The First French Empire under Napoleon Bonaparte (reign 1804 to 1814; 1815) marked the peak of French political and military dominance in Europe following the French Revolution (1789 to 1799). Through the Napoleonic Wars, Napoleon reorganized much of continental Europe into annexed territories, client kingdoms, dependent republics, and coerced alliances stretching from the Iberian Peninsula to Poland and from the North Sea to southern Italy. French expansion relied on mass conscription, administrative centralization, rapid military maneuver, and the political restructuring of conquered regions, fundamentally altering the European balance of power established under the ancien régime.

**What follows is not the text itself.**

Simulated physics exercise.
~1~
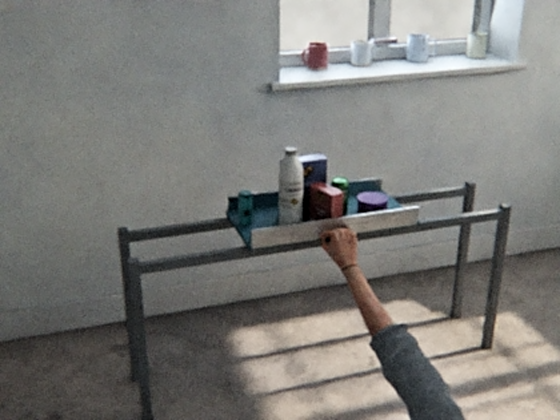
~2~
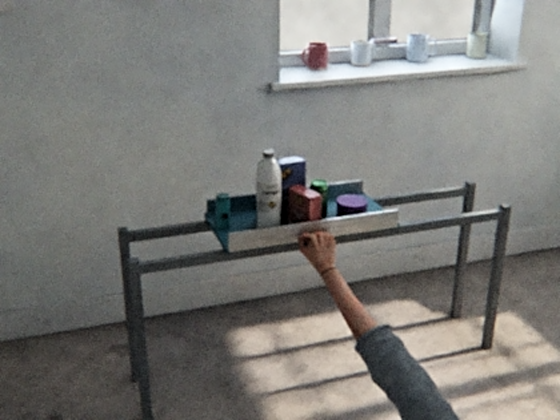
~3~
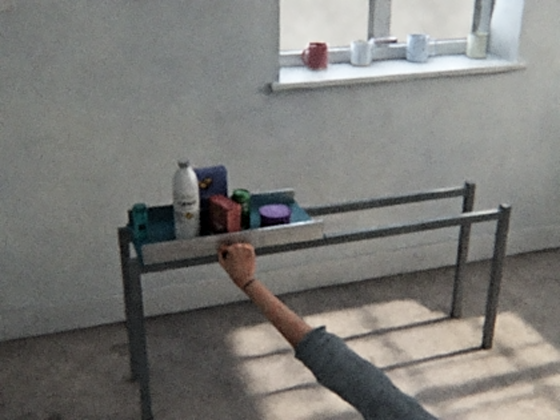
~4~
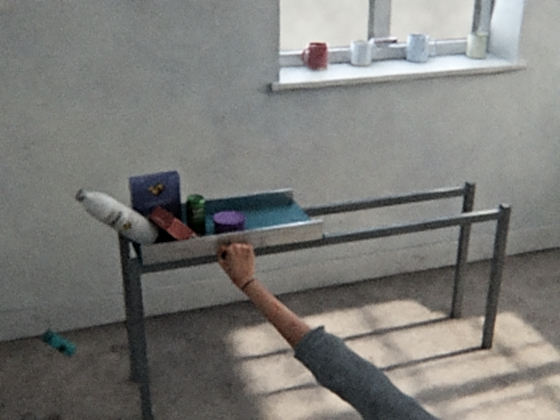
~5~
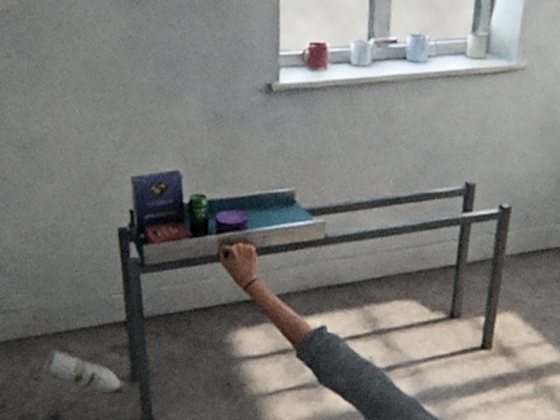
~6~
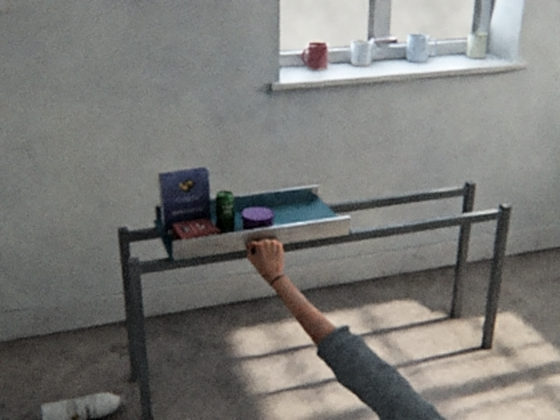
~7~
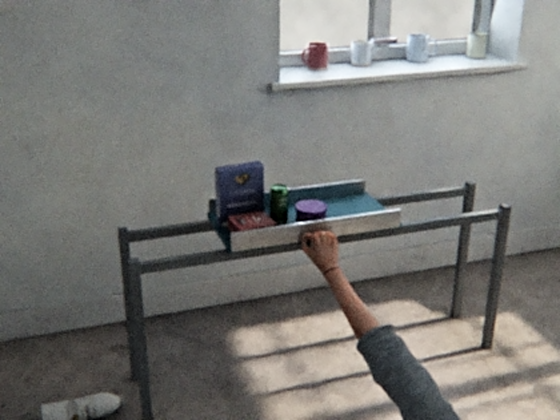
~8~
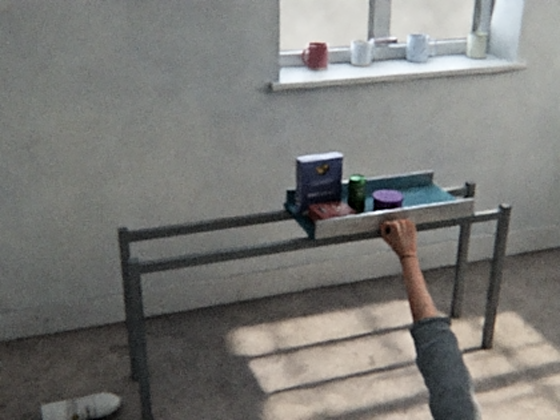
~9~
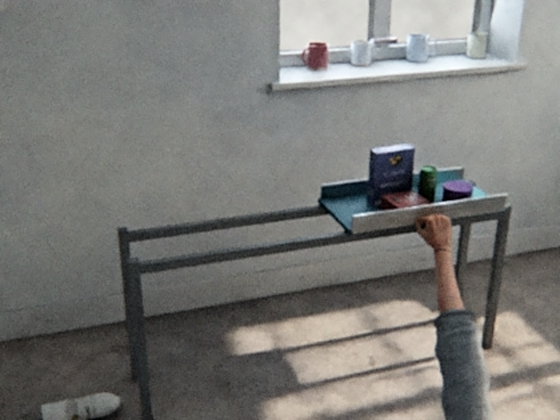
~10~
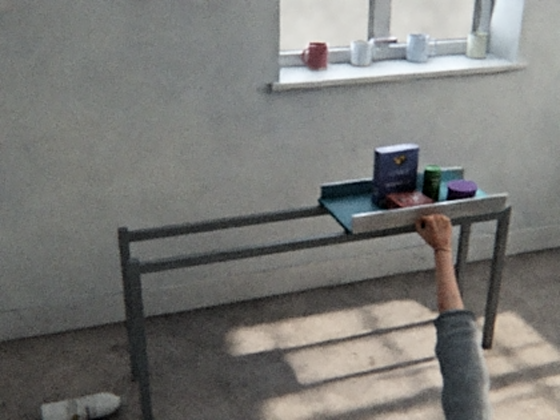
A white bottle topples off the left end of a tray a hand slides left, then right.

Napoleonic rule simultaneously spread and constrained the revolutionary legacy of France. Reforms associated with the Napoleonic Code promoted legal equality, secular administration, and centralized governance across much of Europe, while the dissolution or weakening of older dynastic structures accelerated political transformation in states such as Prussia, the Italian kingdoms, and parts of western Germany. Yet prolonged warfare, economic disruption, resistance movements, and the rise of nationalism increasingly undermined French hegemony after 1808, particularly during the Peninsular War and the disastrous invasion of Russia in 1812. Napoleon’s eventual defeat at the Battle of Waterloo (1815) led to the Bourbon Restoration (1814 to 1830), but the ideological and political consequences of the Napoleonic era continued to shape Europe throughout the 19th century.